Unlike Nagin, she did not apologize.


Meanwhile, Republicans reacted with typical oafishness. Some used the "Can-you-imagine-what-would-have-happened-if-a-Republican-had-said-that" line, forgetting that Newt Gingrich and other Republicans used the plantation analogy for years against Democrats, eliciting mostly yawns. Others expressed shock and outrage. Few followed the most natural course, which would have been to laugh and beg Nagin and Clinton to do it again.


Martin Luther King Jr. stood on the steps of the Lincoln Memorial 42 years ago and talked about a dream — the kind of dream that appeals to people not because of their skin color, but because of their membership in a unique community of free, faithful and highly ambitious people. Since then, political hacks have denuded the concept of freedom of its core meaning, and faith has surrendered its cachet, but the dream still thrills us.


It thrills us because it appeals to some yearning and hungry inner sense that we can, and should and want to do better than we have done since King died. Nagin and Clinton, in blundering so far over the boundaries of good taste, made it safe for every American to dismiss the do-good paternalism that grips the political classes — and to begin the search for something better, nobler and less divisive.


King's "I Have a Dream Speech" provides a good starting point.
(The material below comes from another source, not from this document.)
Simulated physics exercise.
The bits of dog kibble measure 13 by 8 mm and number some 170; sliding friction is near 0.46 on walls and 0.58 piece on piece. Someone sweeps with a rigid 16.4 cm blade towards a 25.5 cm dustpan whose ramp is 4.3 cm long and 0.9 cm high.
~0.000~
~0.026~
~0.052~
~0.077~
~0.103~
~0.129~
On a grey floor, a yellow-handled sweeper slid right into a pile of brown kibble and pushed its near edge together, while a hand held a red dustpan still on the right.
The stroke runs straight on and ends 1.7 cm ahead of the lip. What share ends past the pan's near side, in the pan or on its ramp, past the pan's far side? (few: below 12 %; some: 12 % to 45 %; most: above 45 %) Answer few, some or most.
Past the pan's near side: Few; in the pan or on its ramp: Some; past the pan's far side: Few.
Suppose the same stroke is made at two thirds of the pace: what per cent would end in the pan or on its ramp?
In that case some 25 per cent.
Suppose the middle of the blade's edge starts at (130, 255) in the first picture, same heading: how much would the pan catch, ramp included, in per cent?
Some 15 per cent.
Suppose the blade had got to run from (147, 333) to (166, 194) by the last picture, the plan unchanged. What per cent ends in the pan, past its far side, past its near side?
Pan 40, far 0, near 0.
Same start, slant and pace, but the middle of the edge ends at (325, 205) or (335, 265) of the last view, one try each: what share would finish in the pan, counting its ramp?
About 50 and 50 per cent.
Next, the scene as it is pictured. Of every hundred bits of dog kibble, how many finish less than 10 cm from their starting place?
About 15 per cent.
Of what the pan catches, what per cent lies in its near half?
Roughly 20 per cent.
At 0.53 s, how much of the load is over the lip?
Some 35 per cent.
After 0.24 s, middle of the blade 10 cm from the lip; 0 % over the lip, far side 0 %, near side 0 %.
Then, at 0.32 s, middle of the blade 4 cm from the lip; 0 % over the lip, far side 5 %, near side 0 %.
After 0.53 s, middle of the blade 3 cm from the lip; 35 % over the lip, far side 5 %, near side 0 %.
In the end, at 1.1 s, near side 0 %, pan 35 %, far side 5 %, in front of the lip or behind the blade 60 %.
Even at a time of great urgency and upheaval, he stressed common blessings: "the magnificent words of the Constitution and the Declaration of Independence ... a promissory note to which every American was to fall heir."


He stressed shared missions: "We cannot walk alone. ... We cannot turn back."


And he looked beyond the storms of contemporary controversy to something more awesome and enduring: "I have a dream that one day every valley shall be exalted, and every hill and mountain should be made low, the rough places will be made plain and the crooked places will be made straight, 'and the glory of the Lord shall be revealed and all flesh shall see it together.'"


And when he spoke, everyone in America knew what he was talkin' about.